Public school advocates believe this major expansion could hurt public schools, their ability to meet the needs of students and improve teacher pay.

“Expanding the voucher program at the expense of public schools is a radical change of Indiana’s original intent of how we educate our children,” said State Rep. Tonya Pfaff, D-Terre Haute.


St. Patrick School student Oakley Zigler uses a computer to program a Finch robot at her feet on Wednesday in the school's STEM lab.

“Public schools, which continue to educate 90% of our Hoosier children, should unite us, not divide us,” said Pfaff, a high school math teacher. “Continually diverting more and more money away from our public schools hurts our ability to educate all our children, affecting every Hoosier and our state’s future.”

The Indiana State Teachers Association has been strongly critical of the expansion.

ISTA president Keith Gambill said in a statement, “Amid a deepening educator shortage crisis across Indiana, Republican policymakers decided to pass a divisive budget bill that siphons a billion in taxpayer dollars away from community-based public schools — where more than 90% of Hoosier kids attend.”

Private schools also don’t have to meet the same accountability requirements, he said.

Gambill added, “Hoosier educators, parents and other public-school advocates will hold our elected leaders accountable” so that teachers will receive the respect, competitive wages and support they deserve. “Our work continues. We will not be silenced.”

Wiley responds that Indiana policy has evolved with the belief that “our job is not to keep a school system or school type open. It’s to educate children … so dollars follow the child.”
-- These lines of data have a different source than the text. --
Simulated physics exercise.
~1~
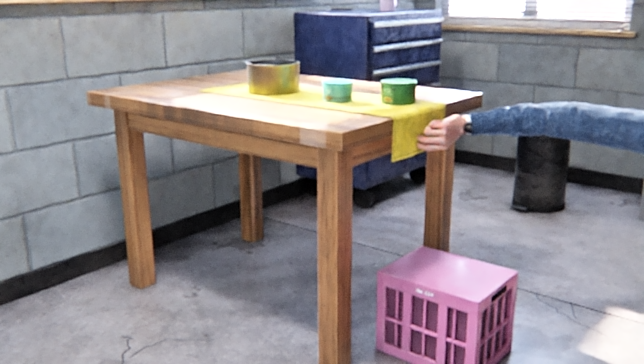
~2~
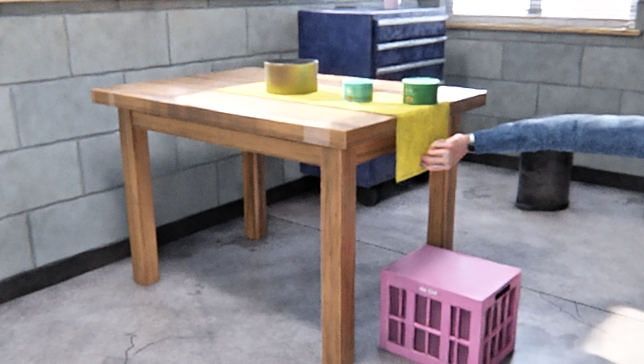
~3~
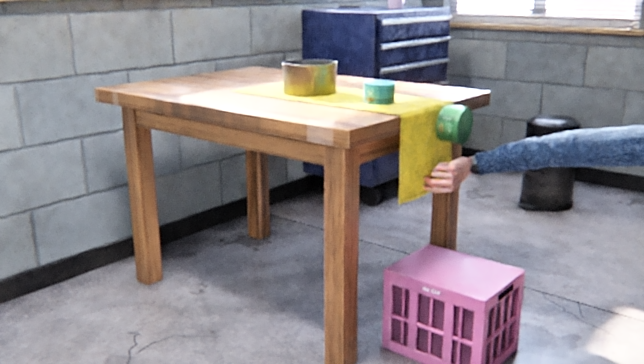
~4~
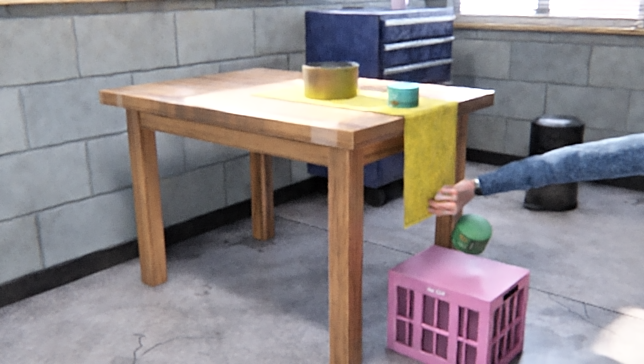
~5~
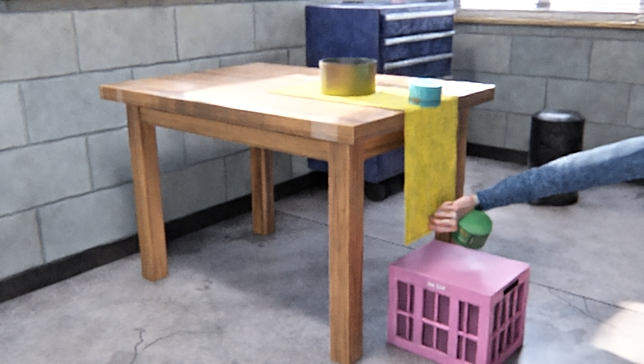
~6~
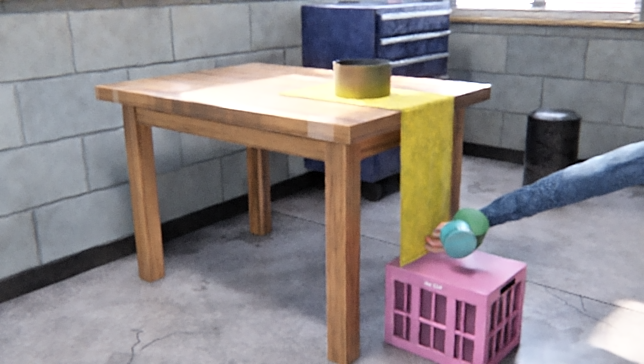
A hand pulls a yellow cloth down, carrying a green tub, then a turquoise one, off the table.
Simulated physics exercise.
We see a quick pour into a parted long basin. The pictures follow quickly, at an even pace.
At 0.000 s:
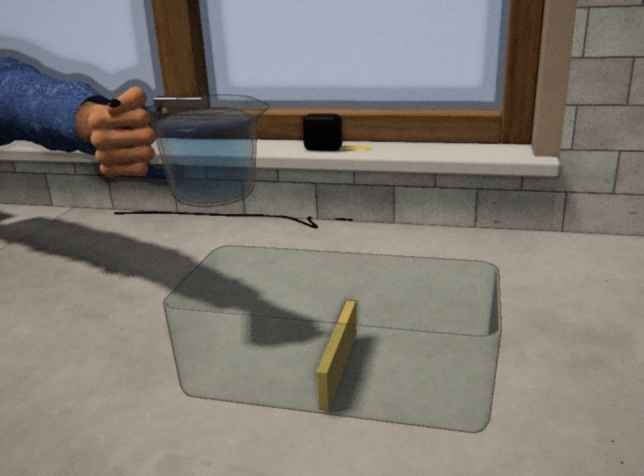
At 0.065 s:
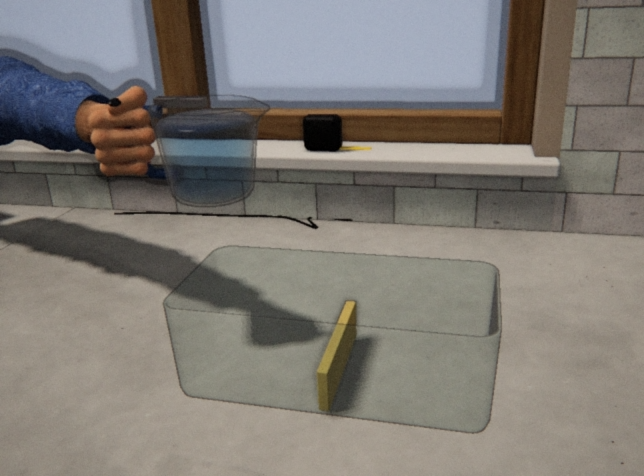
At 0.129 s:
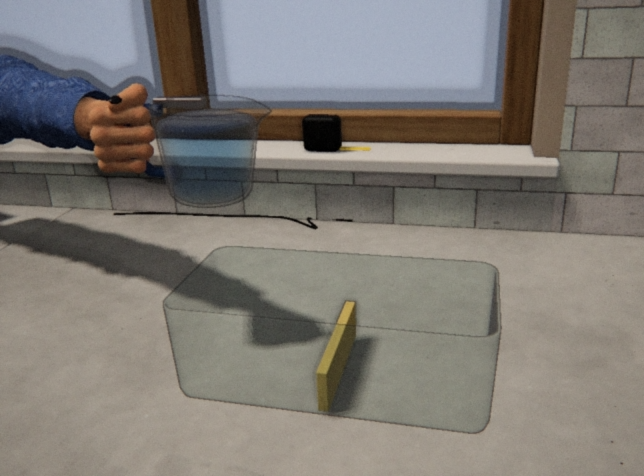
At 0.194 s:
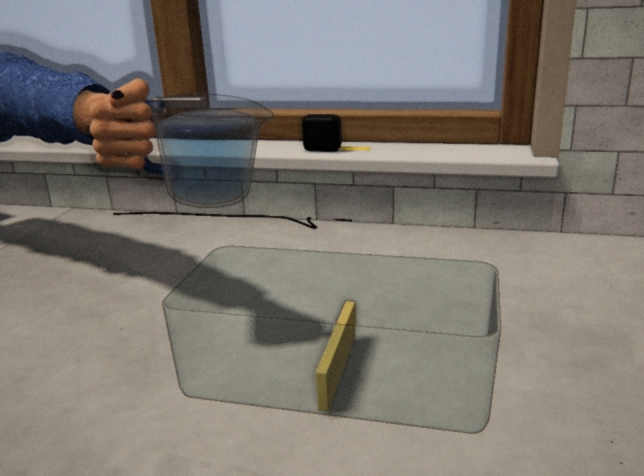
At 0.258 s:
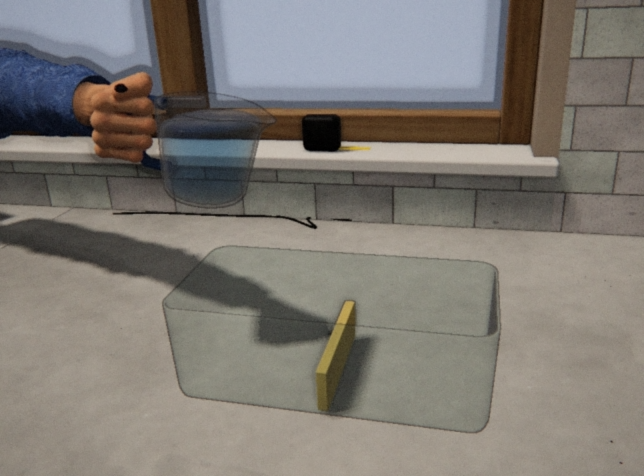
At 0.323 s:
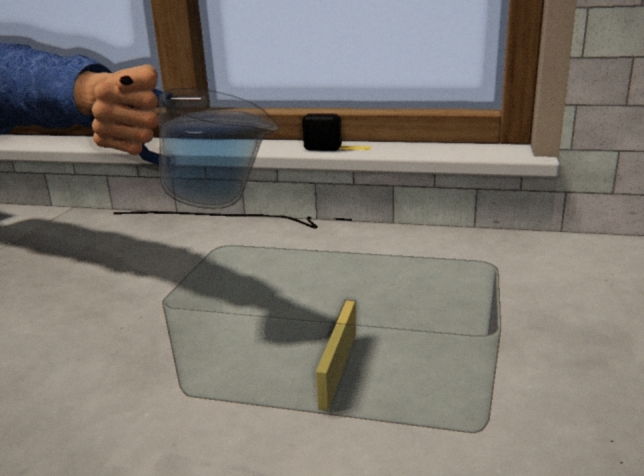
At the start, a hand in a blue sleeve holds a clear jug of blue liquid nearly upright above a clear, empty basin with a yellow divider inside. The hand then gradually tilts the jug to the right, its spout dipping slightly while the basin stays still and empty.
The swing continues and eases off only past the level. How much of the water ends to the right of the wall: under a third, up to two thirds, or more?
The share right of the wall is from a third to two thirds.
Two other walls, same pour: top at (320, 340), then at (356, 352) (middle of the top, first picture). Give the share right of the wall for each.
First some 75, then 25 per cent.
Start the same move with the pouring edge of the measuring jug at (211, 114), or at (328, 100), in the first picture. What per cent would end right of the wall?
First some 5, then 95 per cent.
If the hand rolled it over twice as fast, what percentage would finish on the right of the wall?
Close to 30 per cent.
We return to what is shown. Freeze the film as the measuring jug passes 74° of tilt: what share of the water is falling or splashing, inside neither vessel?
It comes to 25 per cent or so.
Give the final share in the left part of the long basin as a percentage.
Near 50 %.
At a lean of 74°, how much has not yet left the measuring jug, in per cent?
Some 60 per cent.
A moment on, the measuring jug is tipped part way and 58 per cent is still to pour, 3 is left of the wall and 16 right of it.
Next, the measuring jug is tipped right over and 6 per cent is still to pour, 38 is left of the wall and 47 right of it.
Then the measuring jug is tipped right over and 0 per cent is still to pour, 51 is left of the wall and 48 right of it.
Later the measuring jug is tipped right over and 0 per cent is still to pour, 51 is left of the wall and 48 right of it.
Finally, 51 per cent lies left of the wall, 48 right of it and 1 outside.
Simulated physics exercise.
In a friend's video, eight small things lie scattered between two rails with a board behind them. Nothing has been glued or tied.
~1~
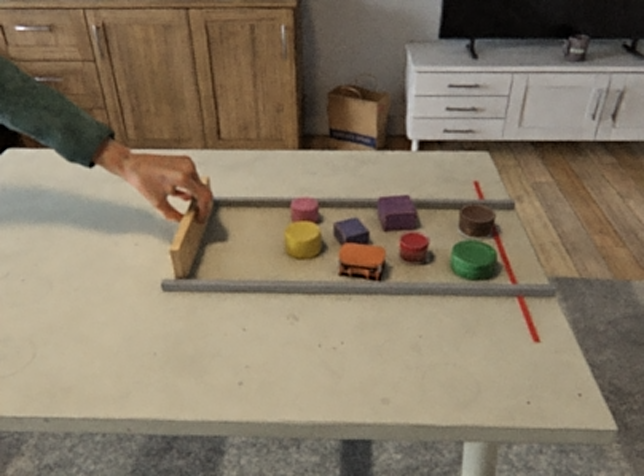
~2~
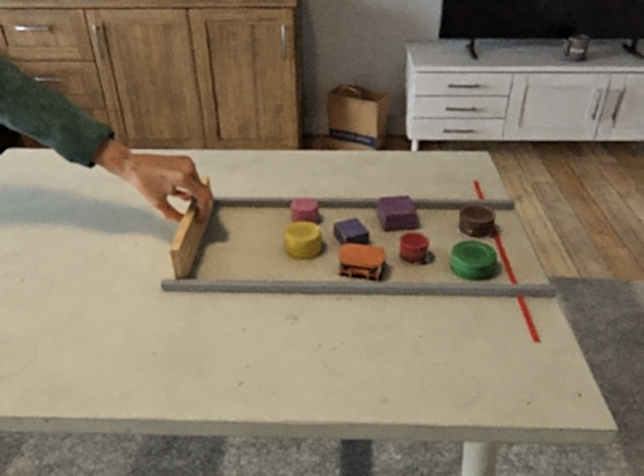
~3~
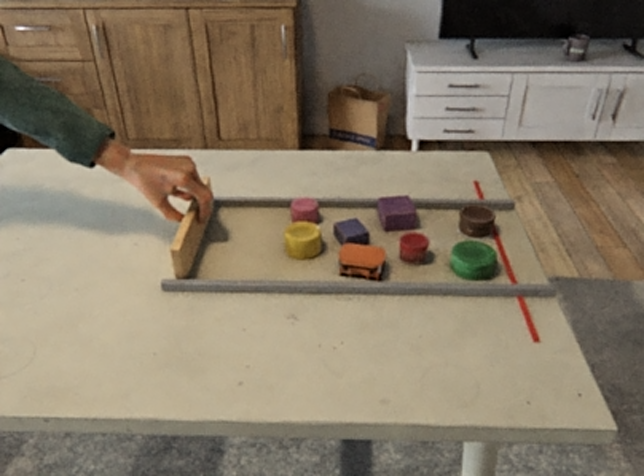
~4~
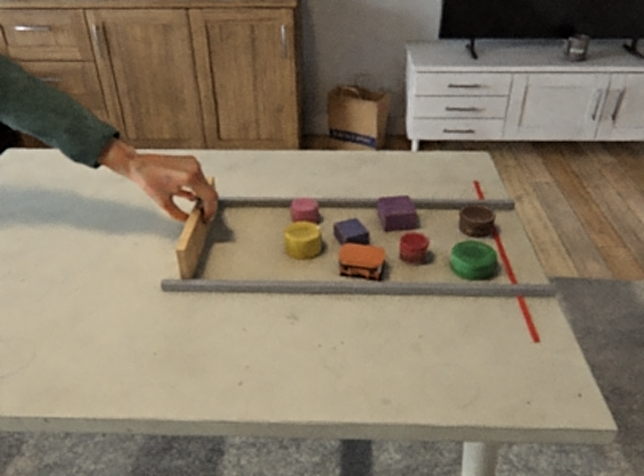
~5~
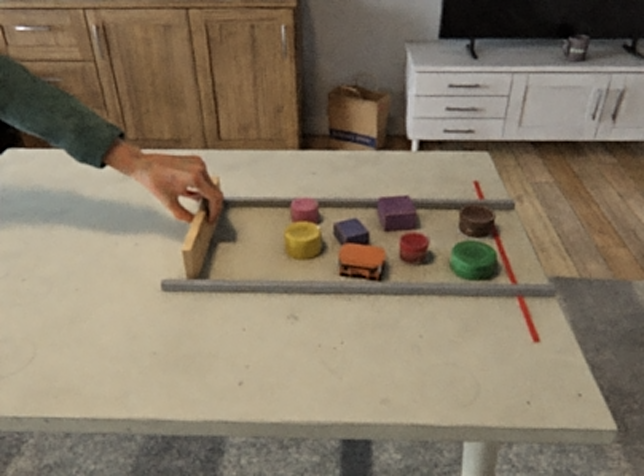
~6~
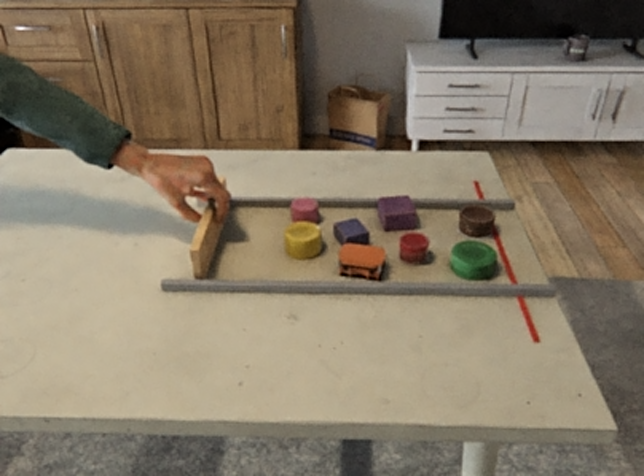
On a pale table, a hand slides a wooden board slightly right between two rails.
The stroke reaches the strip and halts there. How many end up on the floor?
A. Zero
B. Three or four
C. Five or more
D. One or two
Answer: B.
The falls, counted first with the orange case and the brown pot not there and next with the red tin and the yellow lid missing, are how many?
The count is 2 in one try and 3 in the other, in that order.
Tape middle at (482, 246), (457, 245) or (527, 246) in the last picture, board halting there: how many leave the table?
You'd get 1, then 0, then 8.
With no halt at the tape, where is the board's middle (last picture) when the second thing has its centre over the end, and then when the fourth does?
(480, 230) and (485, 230).
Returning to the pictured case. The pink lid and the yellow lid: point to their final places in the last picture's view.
Final positions - pink lid around (504, 212), yellow lid around (523, 246).
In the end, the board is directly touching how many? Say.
It ends up touching 4.
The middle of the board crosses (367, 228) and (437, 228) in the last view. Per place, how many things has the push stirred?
6 and 8.
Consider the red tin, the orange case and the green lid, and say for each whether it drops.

If a public school has the product that parents think is best for their children, then all the children will go there and therefore all money goes there, Wiley said.

When public school advocates say it will hurt their schools, “I push back a little bit. My question to them is, do you believe you are not providing a product that people want? Because if you are providing something people want, children go there. If children go there, then so does the money.”

As to concerns that private schools don’t have to accept all children, and may not be able to provide all the services needed by some special education students, she responded that by state and federal law they can’t discriminate against special needs students.

A parent is making a choice when they can see what types of services are provided and not provided and what kind of environment there may be for their child, she said.

In special education, “Many of our private schools partner with local public school districts to provide proper special needs services for those students,” Wiley said. That has been the case long before vouchers, she said.

The role of public schools

According to Lubienski, a near universal voucher program can lead to more school segregation based on economics, with wealthier families going to private schools — and receiving state support to do so — and public schools become the place where poorer students are educated as well as those requiring more expensive services, such as English language learners or special education students.

There is evidence in Indiana that a lot of private schools are excluding some students, based on religion, gender identity or other factors.

“They (private schools) don’t have the same equity constraints that public schools do, where public schools have to educate everybody,” he said.

Research also shows that statewide voucher programs, when scaled up, have negative impacts on student learning, he said. “When students move from public to private schools, their test scores go down.”

He added, “Policy makers know this but obviously are putting their ideological preferences for parental choice above the achievement outcomes of students.”